After winning an outright regular season title last season, Jay Ladner & Co. drew the 1-seed in the program’s first Sun Belt conference tournament. But a disappointing one-and-done exit begged the question: is the first-round bye worth it?
The short answer is yes. A top 4 seed in the SBC Tournament gives you the best chance to win the tournament outright by virtue of having to play fewer games. It’s also true that, often, the team who has more days off has a harder time getting back into rhythm. And in postseason basketball, rhythm is everything.
To boot, there is no longer an automatic NIT bid for regular season champions after rule changes this past offseason. With just 9 scholarship players currently available with Victor Hart and Andre Curbelo out, the pressure to get back to full strength may be lessened a bit this go around for Jay Ladner’s program.
“First and foremost, we’re never going to rush a player back,” said Ladner on Monday. “Ever.”
Though the goal doesn’t change for the Golden Eagles to win a regular season title, the dynamic differs for Ladner. “Is there still pride involved in that? Do we still want to do it? Absolutely. We’re the defending champions.”
“We want to have all of our horses in the stable when we go to the conference tournament,” said Ladner. “I’d rather not be at full strength now and take a risk, as opposed to having a guy ready at the end of the season because we allowed him to be fully healthy.”

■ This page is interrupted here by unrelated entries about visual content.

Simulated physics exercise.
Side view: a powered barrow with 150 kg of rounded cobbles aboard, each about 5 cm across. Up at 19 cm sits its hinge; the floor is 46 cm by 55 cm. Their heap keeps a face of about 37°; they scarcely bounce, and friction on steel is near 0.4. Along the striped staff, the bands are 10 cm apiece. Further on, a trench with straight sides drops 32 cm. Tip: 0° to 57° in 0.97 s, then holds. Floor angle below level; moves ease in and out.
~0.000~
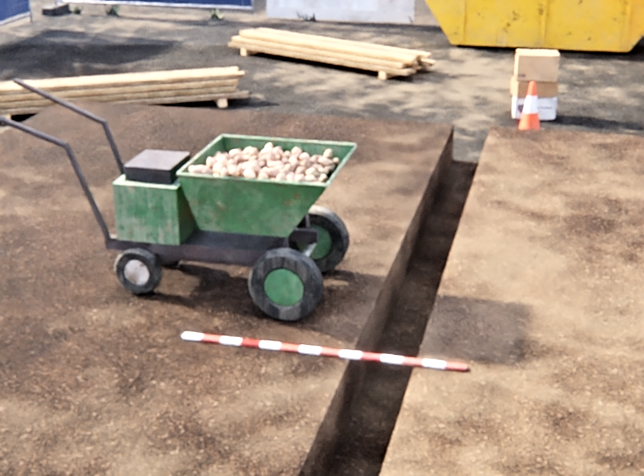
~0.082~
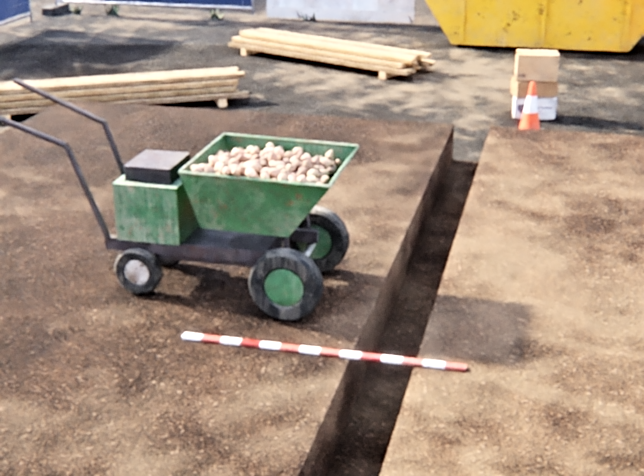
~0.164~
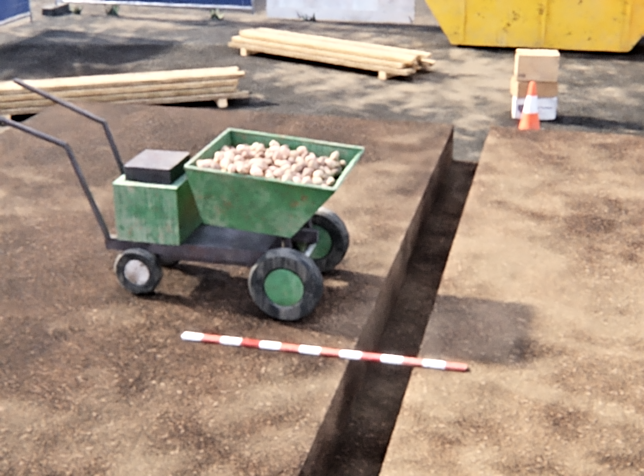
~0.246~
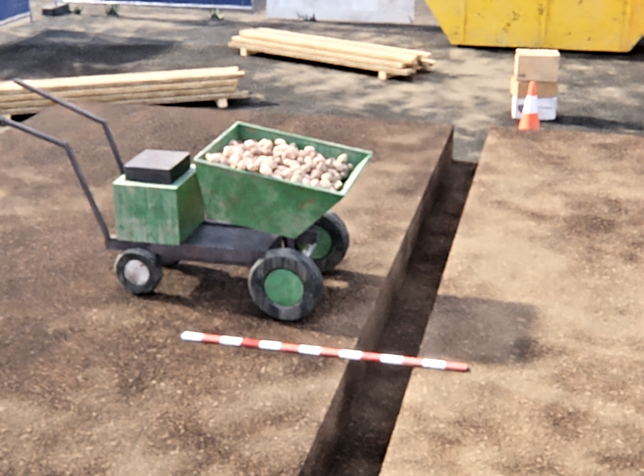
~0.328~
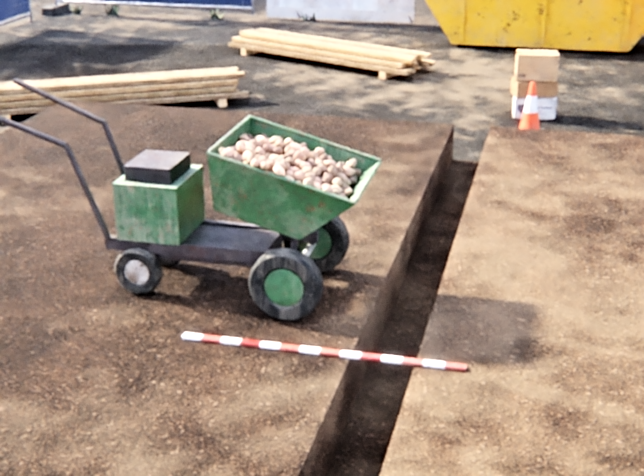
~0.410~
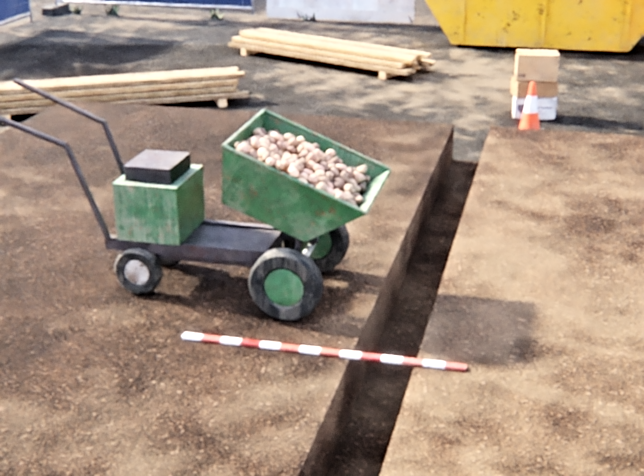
Green tray of a powered barrow loaded with pale rounded cobbles tilting steadily down to the right beside a straight-sided trench.
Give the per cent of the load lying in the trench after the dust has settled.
Close to 27 in every hundred.
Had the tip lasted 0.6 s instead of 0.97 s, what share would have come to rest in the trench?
With that change, it comes to around 20 per cent.
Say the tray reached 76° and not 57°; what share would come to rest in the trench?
About 45 per cent would end up in the trench.
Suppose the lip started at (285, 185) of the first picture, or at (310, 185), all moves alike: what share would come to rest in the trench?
Near 50 and near 40 percent.
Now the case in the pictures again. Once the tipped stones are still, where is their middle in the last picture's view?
The middle should be near (439, 305).
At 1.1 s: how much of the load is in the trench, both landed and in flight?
Some 5 per cent.
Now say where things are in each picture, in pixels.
Lip at (327, 186), floor tilted 0°, highest stones at (282, 159), in the first frame.
The tray is at 1°, its lip at (329, 187); the top of the load is at (273, 158); the stones move at 0.2 m/s on average, in the second frame.
The tray is at 4°, its lip at (335, 190); the top of the load is at (257, 154); the stones move at 0.4 m/s on average, in the third frame.
The tray is at 9°, its lip at (344, 196); the top of the load is at (253, 149); the stones move at 0.6 m/s on average, in the fourth frame.
The tray is at 15°, its lip at (355, 203); the top of the load is at (253, 143); the stones move at 0.7 m/s on average, in the fifth frame.
The tray is at 22°, its lip at (366, 213); the top of the load is at (263, 138); the stones move at 0.7 m/s on average, in the sixth frame.
After 0.7 s the floor is at 48°; 100 % in the tray; the foremost stones are at (392, 238).
After 1.1 s the floor is at 57°; 89 % in the tray, 5 % in the trench, 6 % past the trench; the foremost stones are at (459, 313).
After 1.4 s the floor is at 57°; 68 % in the tray, 7 % in the trench, 25 % past the trench; the foremost stones are at (537, 320).
After 3.4 s the floor is at 57°; 46 % in the tray, 27 % in the trench, 28 % past the trench; the foremost stones are at (605, 336).
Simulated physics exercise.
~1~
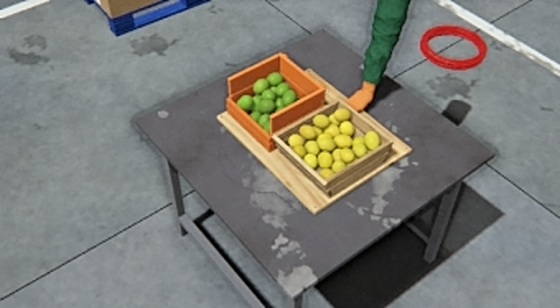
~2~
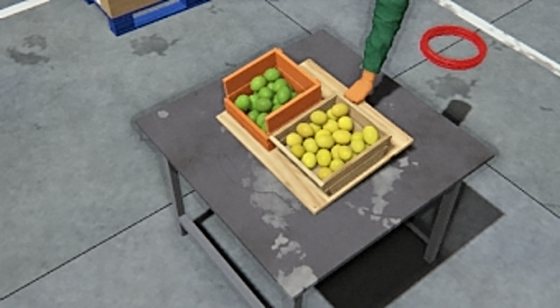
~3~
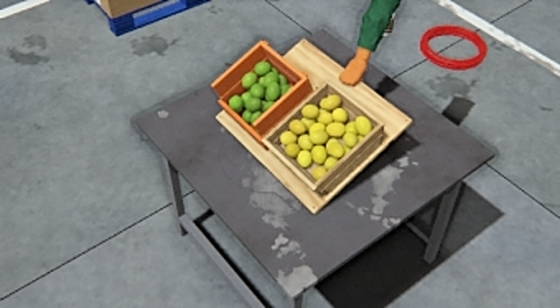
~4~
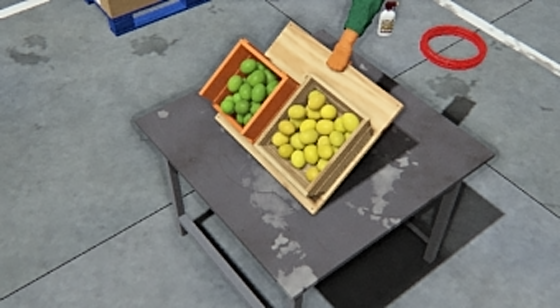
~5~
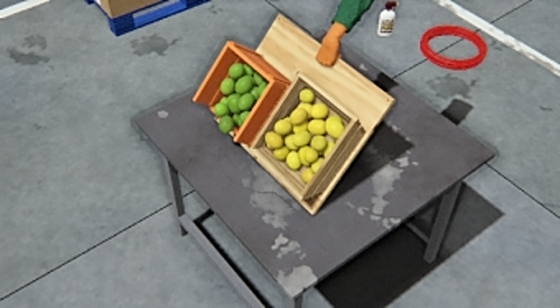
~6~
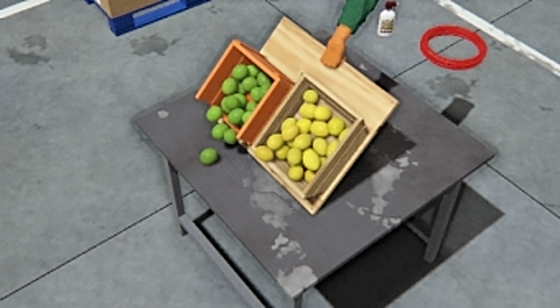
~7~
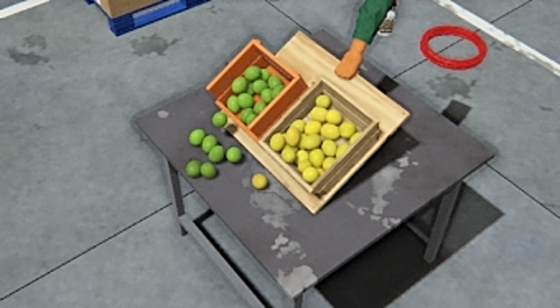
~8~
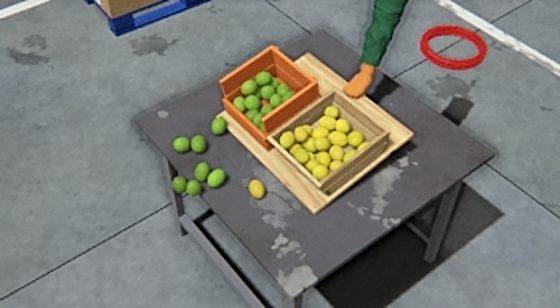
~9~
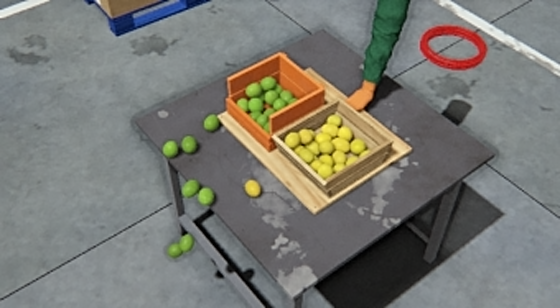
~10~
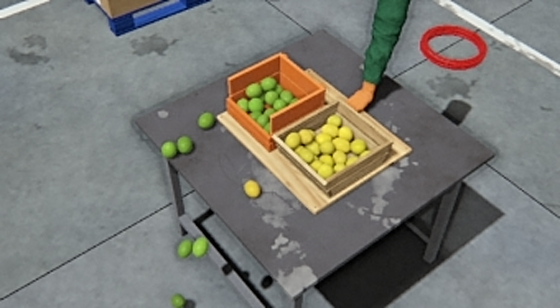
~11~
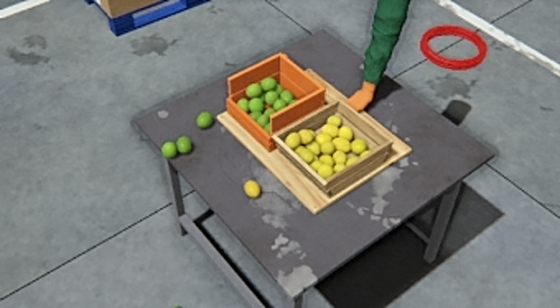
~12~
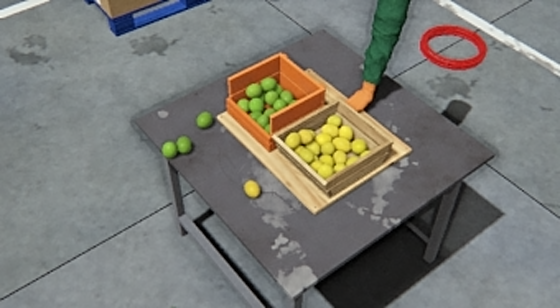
A green-sleeved arm lifts the right-hand end of a plywood board on a grey table, tilting an orange box of limes and a wooden box of lemons toward the left. As the slope steepens, the fruit shifts in both boxes, and limes begin spilling over the orange box's low side. More limes roll across the tabletop, followed by a single lemon, while the hand lowers the board flat again. Some limes drop off the table's edge and out of view. At the end, three limes and one lemon rest on the table, with most fruit still boxed.
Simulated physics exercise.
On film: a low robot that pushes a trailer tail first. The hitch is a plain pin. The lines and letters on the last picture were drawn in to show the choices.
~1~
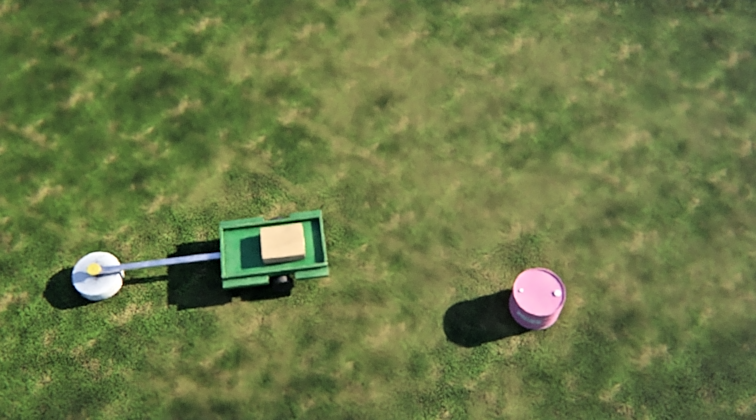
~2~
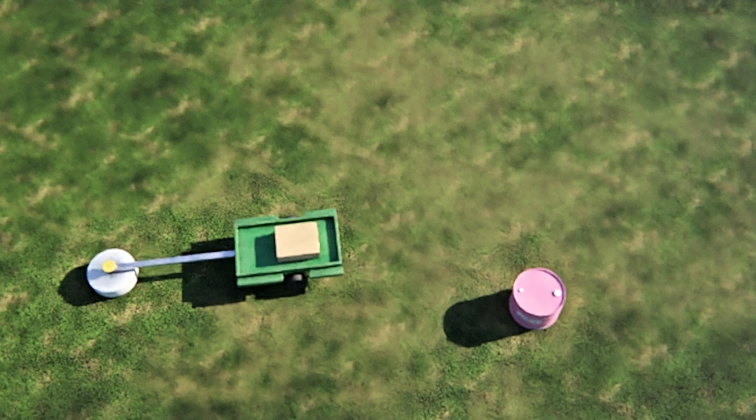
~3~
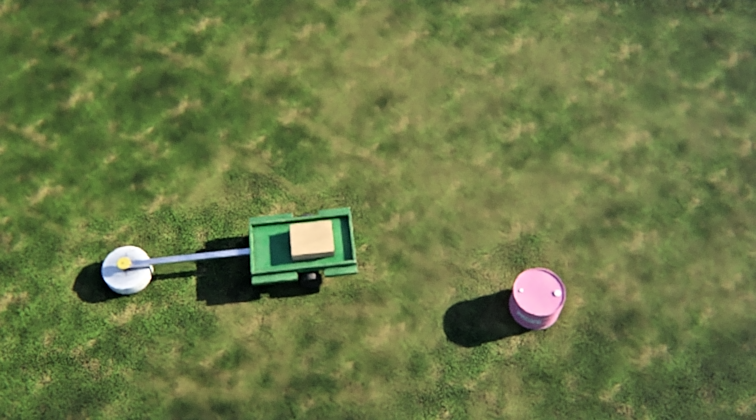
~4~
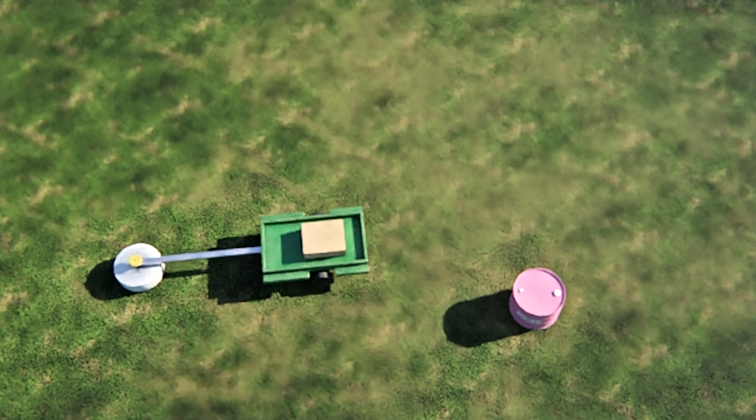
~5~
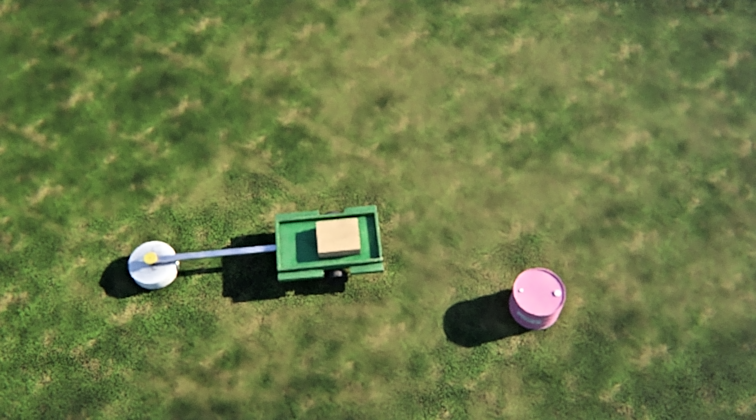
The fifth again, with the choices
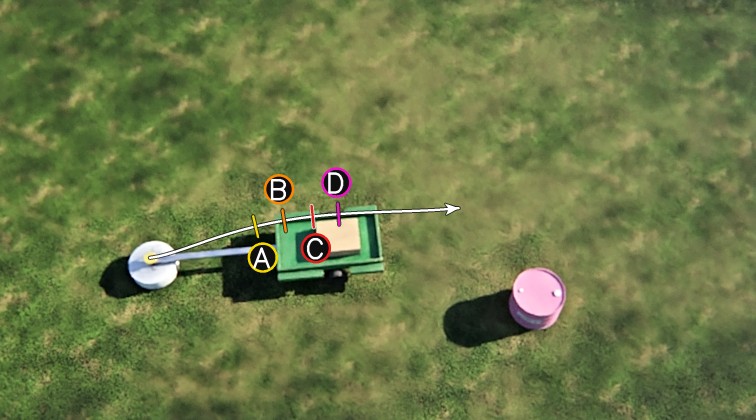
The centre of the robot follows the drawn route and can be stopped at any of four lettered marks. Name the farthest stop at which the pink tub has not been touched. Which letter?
No farther than B.
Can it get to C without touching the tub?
For that mark, no.
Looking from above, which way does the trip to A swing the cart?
Clockwise.
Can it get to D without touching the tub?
No.
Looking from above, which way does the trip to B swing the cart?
Clockwise.
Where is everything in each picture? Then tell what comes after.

South Alabama is the prime example of the “better to be hot than anything else” line of thinking. The Jaguars started the conference slate 1-7, got all of their horses back in the barn headed into Pensacola, and came up a few possessions short of running the table on the way to an NCAA Tournament bid.
“But had they not had to play that extra game,” said Ladner, “they might have had the legs to do it.”
So the objective stays the same for Southern Miss, including nabbing a top-4 seed. But the most important factor in the next 7 weeks is to get back to full strength and to be playing their best basketball come postseason time.
The silver lining of missing Hart and Curbelo is that others are being pressed into important spots. Victor Iwuakor filled some of the production gap in a big way in the 69-66 win over hot-shooting Arkansas State on Wednesday night – recording a double-double (10 points, 10 rebounds) along with 6 big blocks. Bryse Hall is also garnering important minutes, and the first-year Golden Eagle is steadily improving in Hart’s absence.
The regular season push continues on Saturday for the beaten-up Black and Gold, with a rematch against league-leading and undefeated Troy on deck.